Justice John Paul Stevens, who turns 90 in April, is the last moderate Republican on the Supreme Court, and his departure will mark a cultural milestone. In a profile of Justice Stevens in the New Yorker, Jeffrey Toobin reminds readers that Stevens, who was appointed to the Court by President Gerald Ford in 1975, was the last nominee before the Reagan years, when confirmations became contested territory in the culture wars. When Stevens leaves, Toobin concludes, the Supreme Court will be just another place where Democrats and Republicans fight.
The change in the Court is due in large part to the success of the Christian Right in putting religiously-motivated justices on the Court. The religious turn deprived the Court of more justices like Stevens, who decides issues case-by-case, on the merits, and provided it with Justices Scalia, Thomas, Roberts and Alito, who read the Constitution through grand theories that lead to predetermined conclusions. Although Stevens is viewed as a liberal justice, his cautious balancings are much less activist than Scalia's caustic certainties. As Toobin correctly observes, Stevens has also favored gradual change over sudden lurches and precedent over dramatic overrulings, while his new colleagues, especially Chief Justice John Roberts, practice an aggressive, line-drawing conservatism that appears bent on remaking great swaths of Supreme Court precedent.
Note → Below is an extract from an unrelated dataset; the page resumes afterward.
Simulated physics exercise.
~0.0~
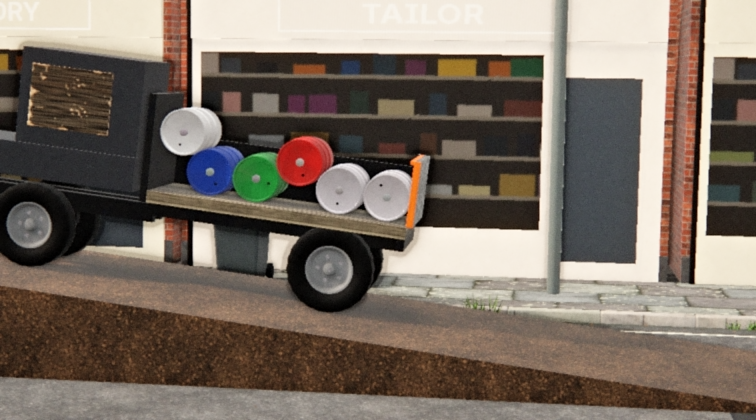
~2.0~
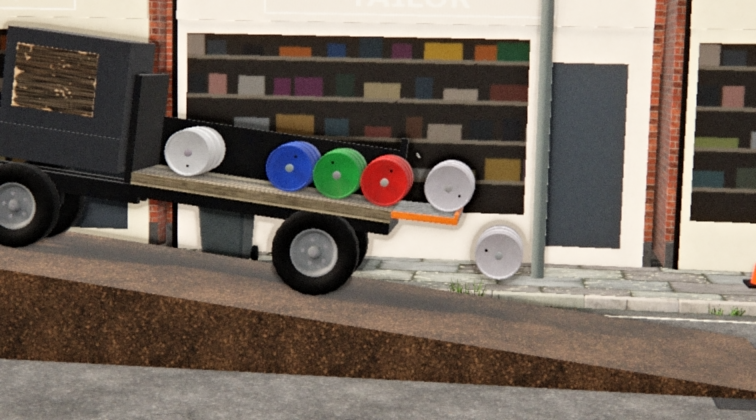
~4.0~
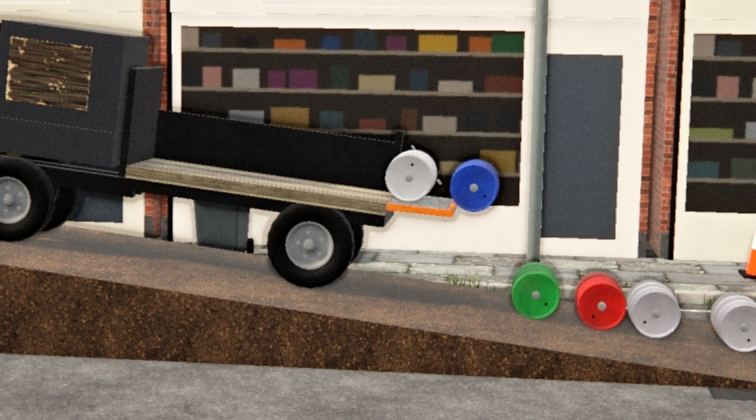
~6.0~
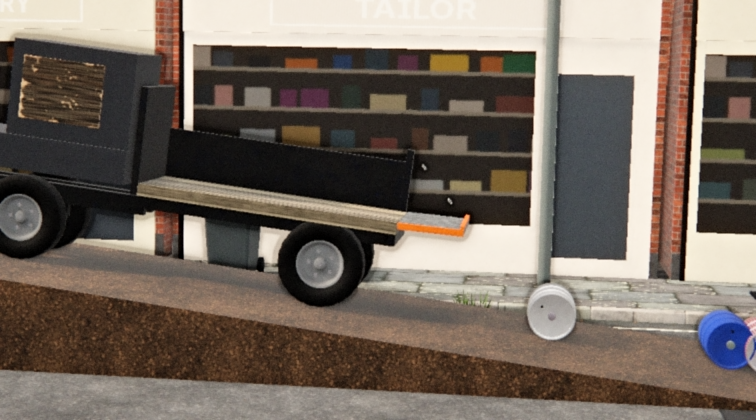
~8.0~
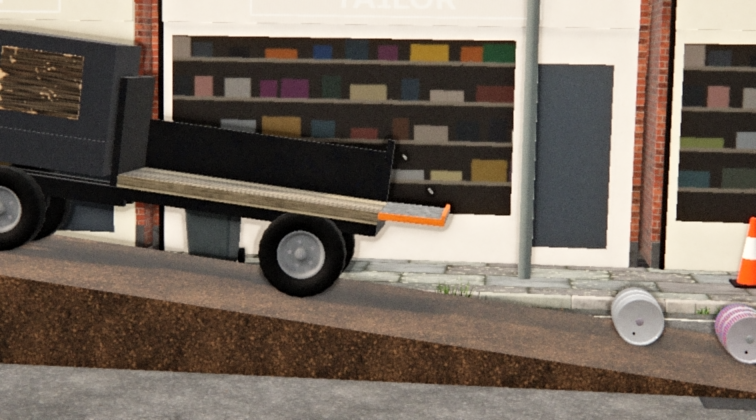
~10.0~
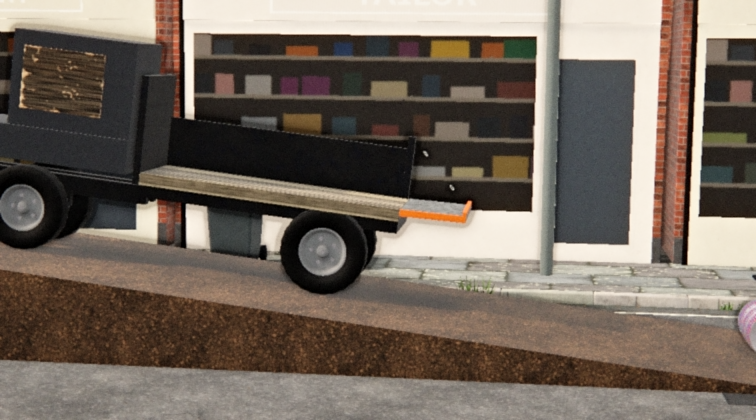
Flatbed truck standing nose-up on a ramp as its tailgate drops and coloured and pale drums roll off the back, leaving the bed empty.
Oddly enough, the demise of moderate Republican justices began with President Jimmy Carter, who served between Republican Presidents Ford and Reagan. The major organizations of the Religious Right were founded during the Carter Administration. Conservative Christians argued implausibly that the devout Southern Baptist Carter was really a secular humanist who dangerously led the nation away from its religious roots. They stepped up their political participation in order to return the nation to their Christian values, and sent first Ronald Reagan and later George W. Bush to the Oval Office.
Carter is one of the few presidents who never had an opportunity to appoint a justice to the Court. Nonetheless, Carter transformed the federal judiciary by appointing record numbers of women and minorities to the bench. Although only 8 women had been appointed to the courts by all Carter's predecessors, in one term Carter named 40 women to the federal bench, as well as significant numbers of African-, Asian- and Hispanic-American judges. Carter found these new judges through a merit system in which committees around the country identified the names of the most talented local lawyers and sent them to the White House. In 1980, however, the Republicans abandoned merit in favor of ideology. In 1980 the Republican Party's platform called explicitly for the nomination of judges who would overrule Roe v. Wade. From then on the Republicans sought judicial nominees who could reliably provide conservative results instead of judicial independence. Conservative Christians had to wait a long time for success, but they never abandoned the fight. Sandra Day O'Connor, Reagan's first appointee, decided cases based on their distinctive facts and never provided the fifth vote to overturn Roe. Reagan appointee Anthony Kennedy voted with O'Connor on abortion and wrote two opinions supportive of gay rights. The first President Bush appointed David Souter, who turned out to be another conservative disappointment because his vote was independent.
The second President Bush, a man much more openly and publicly religious than either his father or President Reagan, appears to have met the Religious Right's goals with the appointments of Chief Justice Roberts and Justice Samuel Alito. The Roberts Court has chipped away at the Establishment Clause and abortion rights, and can be expected to do more damage in those areas by the end of the summer. The campaign finance case, Citizens United, shows that the Court now likes to overrule precedents. Eventually the Court may get the case that finally allows it to overturn Roe.
Although Stevens is now the fourth-longest serving Justice in Supreme Court history, Toobin questions the durability of his legacy. Many great judicial legacies have a deep theoretical foundation--Oliver Wendell Holmes's skeptical pragmatism, William J. Brennan's aggressive liberalism, Scalia's insistent originalism, writes Toobin, and Stevens lacks that foundation.
The unpleasantly partisan nature of today's Court, however, confirms that Stevens's foundation is as deep and durable as Article III of the Constitution, which created an independent judiciary distinct from the political branches. We can hope that one day his record of judicial independence will persuade Republicans to return more moderates to the Court.